En aquella Cuba de finales de los 1970 y próximos a 1980, el Orador Orate campeaba a sus anchas, por sus fueros. En el año 1979, metió en La Habana a medio mundo en una Cumbre de Países No Alineados, siendo él el tirano más alineado del planeta. Con los soviéticos, claro.

Pero, bueno, hoy es sábado, dejemos descansar al Orate barbudo.

En aquellos años sentía una diferencia generacional muy grande con mis padres, tenía yo diez años. La música que me empezaba a gustar no tenía nada que ver con la que a veces mi madre escuchaba. No recuerdo a mi padre en nada relacionado con la música.

No solo en la música, en todo, como niño los sentía de otra era, que no era la mía. Y entonces, no sé exactamente cuándo, decidí que si algún día yo tenía mis propios hijos, los iba a tener muy joven. Para no ser tan diferentes.

Y lo hice. A los veintiún años fui padre. Un inmaduro contumaz al que la temeridad bendijo con una hija hermosa e inteligente.

Inmaduro porque en aquella Cuba del "período especial" al que nos metió el Orate –otra vez aparece la alimaña– tener un hijo no era lo que se esperaba de un imberbe que aún no terminaba sus estudios. Tropiezos, desilusiones e ilusiones después, fui bendecido con una niña excepcional. Bendecido.

En medio de aquella crisis, que incluyó hambruna socialista, mi vida cambió de giro y me dediqué de lleno a proveer el nido, como esas aves rapaces que salen en Nat Geo. Lo hice bastante bien, al parecer.

Incluso en el nido cayó otro pichón, no mío, sino de una hermana de la madre de la princesa. Un crío, un año menor que mi hija. Todo lo contrario a ella, excepto en lo hermoso. Ella de maneras delicadas, este un salvajito consumado. Niña y niño, estereotipos.

Y digo "nido" porque ambos vivían en el piso once de un horrible edificio, decían que de tecnología yugoslava. Fíjense si el totalitarismo cercenó el ímpetu cubano que, en un país en el que cuando era libre sus arquitectos y albañiles construyeron maravillas como el Focsa, el Someillán o el Hilton, los "ministerios" del Orate tuvieron que recurrir a los yugoslavos para levantar dos chapuceros parabanes frente al Malecón.

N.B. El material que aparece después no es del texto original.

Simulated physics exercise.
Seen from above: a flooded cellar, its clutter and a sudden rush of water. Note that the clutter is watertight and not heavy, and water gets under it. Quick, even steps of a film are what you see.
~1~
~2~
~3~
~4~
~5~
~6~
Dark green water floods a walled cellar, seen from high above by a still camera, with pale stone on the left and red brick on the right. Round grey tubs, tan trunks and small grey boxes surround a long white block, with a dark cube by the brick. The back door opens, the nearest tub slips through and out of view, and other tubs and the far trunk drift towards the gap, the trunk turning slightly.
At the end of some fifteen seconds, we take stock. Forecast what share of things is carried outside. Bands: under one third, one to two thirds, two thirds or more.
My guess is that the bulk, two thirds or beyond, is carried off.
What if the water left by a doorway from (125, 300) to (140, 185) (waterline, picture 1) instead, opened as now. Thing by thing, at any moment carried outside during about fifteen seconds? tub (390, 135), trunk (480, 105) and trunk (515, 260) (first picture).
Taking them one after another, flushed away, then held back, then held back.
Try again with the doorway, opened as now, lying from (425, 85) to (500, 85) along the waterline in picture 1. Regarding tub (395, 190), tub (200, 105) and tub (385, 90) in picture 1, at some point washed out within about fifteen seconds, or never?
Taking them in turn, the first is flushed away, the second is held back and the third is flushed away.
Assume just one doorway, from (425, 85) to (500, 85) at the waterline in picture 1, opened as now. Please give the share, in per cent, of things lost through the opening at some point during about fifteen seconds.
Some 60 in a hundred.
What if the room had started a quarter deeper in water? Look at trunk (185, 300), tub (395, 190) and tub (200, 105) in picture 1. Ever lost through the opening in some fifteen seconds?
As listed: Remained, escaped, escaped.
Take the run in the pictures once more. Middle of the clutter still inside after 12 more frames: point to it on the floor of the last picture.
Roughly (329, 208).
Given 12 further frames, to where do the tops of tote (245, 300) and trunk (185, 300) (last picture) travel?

Lo disfruté a él tanto como a mi propia hija, era como tener dos al precio de uno. Y ya saben cómo me gustan las ofertas.

Crecieron como hermanos. El crío, un año menor, la verdad que la jodía bastante, y ella a él, que conste.

En una ocasión, ambos sentados en sus respectivas bacinillas –"tibores" les decían en la cautiva– conversaban de sus cosas. Debe haber sido verano, pues los dos, después de jugar en el parque, estaban sudados.

Algo le debe haber hecho el rapaz en el parque que mi hija, con todas sus delicadas maneras, se pasó la mano abierta entre sus pequeños glúteos y recorriéndolos de norte a sur la llevó directamente a la nariz del chico. Feminismo puro.

Ante el choque odorífico, aquel saltó hacia atrás arrastrando consigo el contenido de su asiento. Risas y regaños. Recuerdos eternos.

Y los entretengo, o aburro, con estas historias personales porque treinta y cinco años después acaba de suceder algo similar. No lo contaré yo, dejaré que sea aquella niña la que lo narre.

Ahora es ella la que tiene su propio rapaz, y yo, de acuerdo con mi plan, soy un abuelo, no tan viejo aún. Y miren lo que me cuenta: 

A un mes de su tercer cumpleaños, mi ángel de pelo negro y corto, con una sonrisa que endulza cualquier expreso mañanero, se mete el dedo del medio de su mano derecha en la parte atrás de los pantalones, lo inserta delicadamente y con agilidad felina, y saca dicho dedo y lo apunta a dos centímetros de mi cara.

–¡Mira! –dice feliz.

Y me lo pone agresivamente frente a la nariz, muriendo de la risa.

Ahora entiendo. Olía a culo.


Da gusto saber que el legado continúa. Gracias a Dios, ahora en tierras de libertad.